LARGE-SCALE TEPHRA FALL (L-STF) HAS CAUSED SEDIMENTS FROM EARTH'S PAST "GREENHOUSE" TIMES TO NOT BE REPRESENTATIVE OF THE FUTURE EFFECTS OF ANTHROPOGENIC GLOBAL WARMING

Among greenhouse times suggested as analogous to anthropogenic global warming are the early Eocene and the Cretaceous Oceanic Anoxic Events (OAEs). A new perspective from available data suggests that volcanogenic minerals from Large Igneous Provinces (LIPs) and arc volcanism represent an underappreciated challenge to assessment of past climate at those times. Anthropogenic global warming will not include the L-STF necessary to create black shales. Authigenic sedimentary minerals of U, V, and Mo in black shales are largely diagenetic alteration products of volcaniclastics and inconsistent with the criteria of Tribovillard et al. (2006) that they be “hydrogenous” in order to reflect the paleoxygenation levels of past water columns.

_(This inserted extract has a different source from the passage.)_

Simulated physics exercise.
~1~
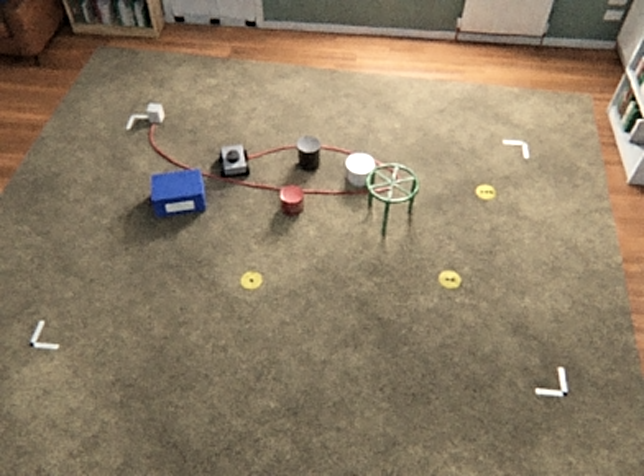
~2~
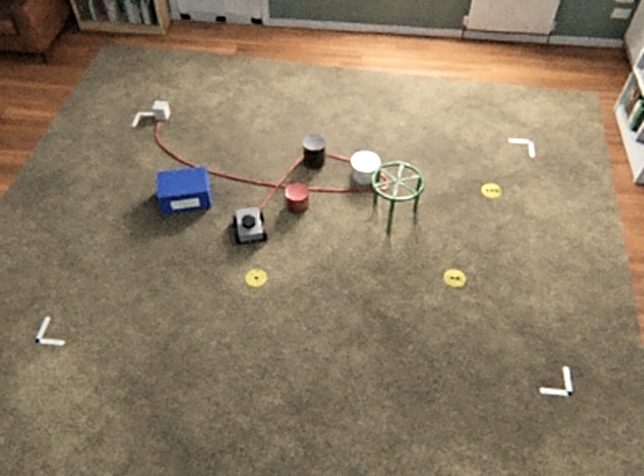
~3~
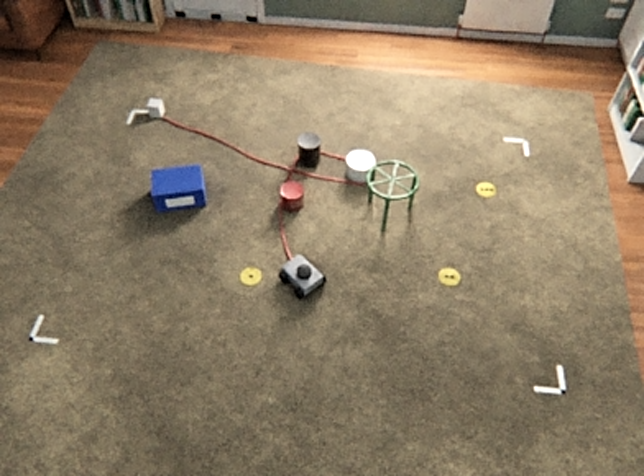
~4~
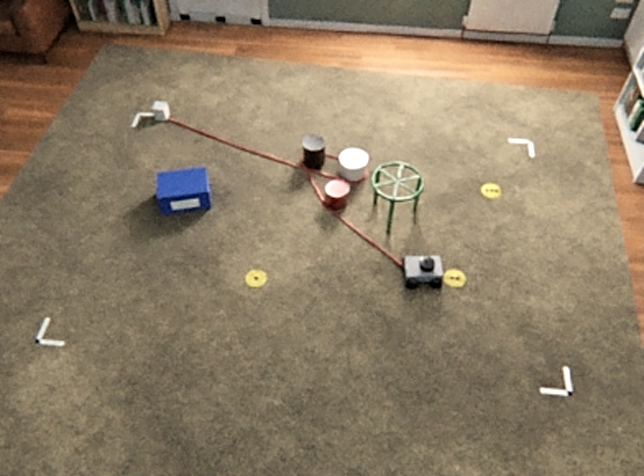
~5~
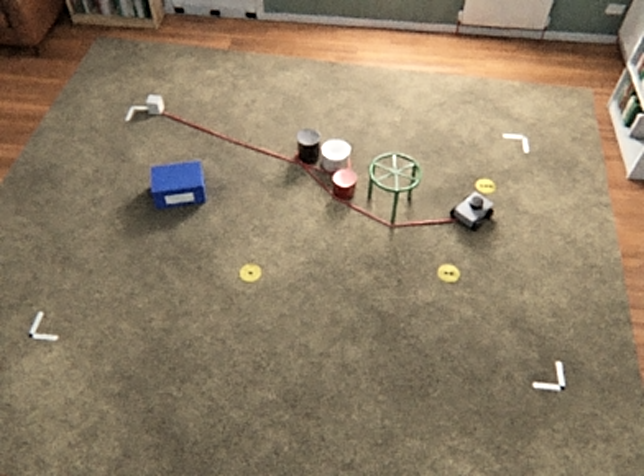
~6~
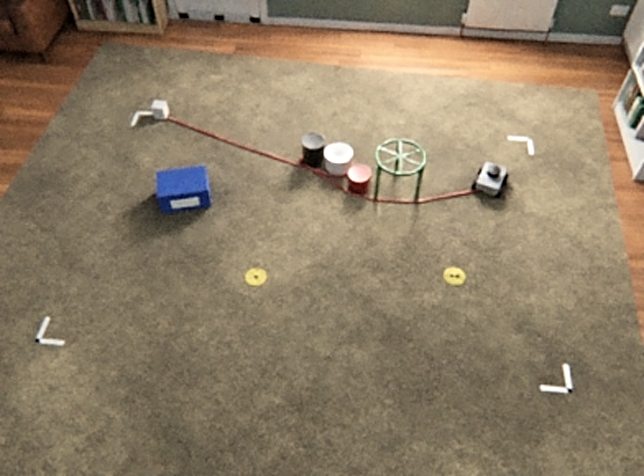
The video shows a small cart towing a red lead across a carpet past yellow marks, first toward the viewer, then right and away, as the tightening lead drags the red and white buckets together and finally shifts the green stool, while its far end stays attached.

Redistribution of altered volcanogenic minerals rather than “climate-induced enhanced continental weathering” contributed siliciclastic influxes into sedimentary basins at times of past global warming. In the early Eocene, the North Atlantic Igneous Province sourced 23 ash layers 1900 kms. distant in the Alps and included one of the largest basaltic explosions in earth history. Eocene ash sources in North America included the Absaroka, Challis, Chilcotin, and other volcanic complexes. The Wyoming Geological Survey describes the Eocene Green River (GR) formation as containing plentiful volcanogenic zeolites along with earth’s largest trona deposit, also an alteration product of ash. Huge volumes of the volcanogenic siliciclastics from the western interior seaway combined with siliciclastics eroded from the GR and Eocene Willwood formation equivalents contributed a clastic influx into the Gulf of Mexico Basin that formed the Paleocene-Eocene Wilcox Formation.

The Cretaceous Eagle Ford in Texas was deposited across OAEII and has 300 recognized layers of ash contributed by arc volcanoes in Mexico and volcanoes in the Balcones Igneous Province. Frebourg et al. (2016) attributed the organic enrichment and the lithologic variability of the Eagle Ford to ash-derived minerals and not to climate or sea-level driven factors. The south Texas shelf margin was inundated by siliciclastics at least four times during Cretaceous OAEs not because of sea level changes, but because of direct eolian input of volcanic tephra and its re-sedimentation from the upstream drainage basin.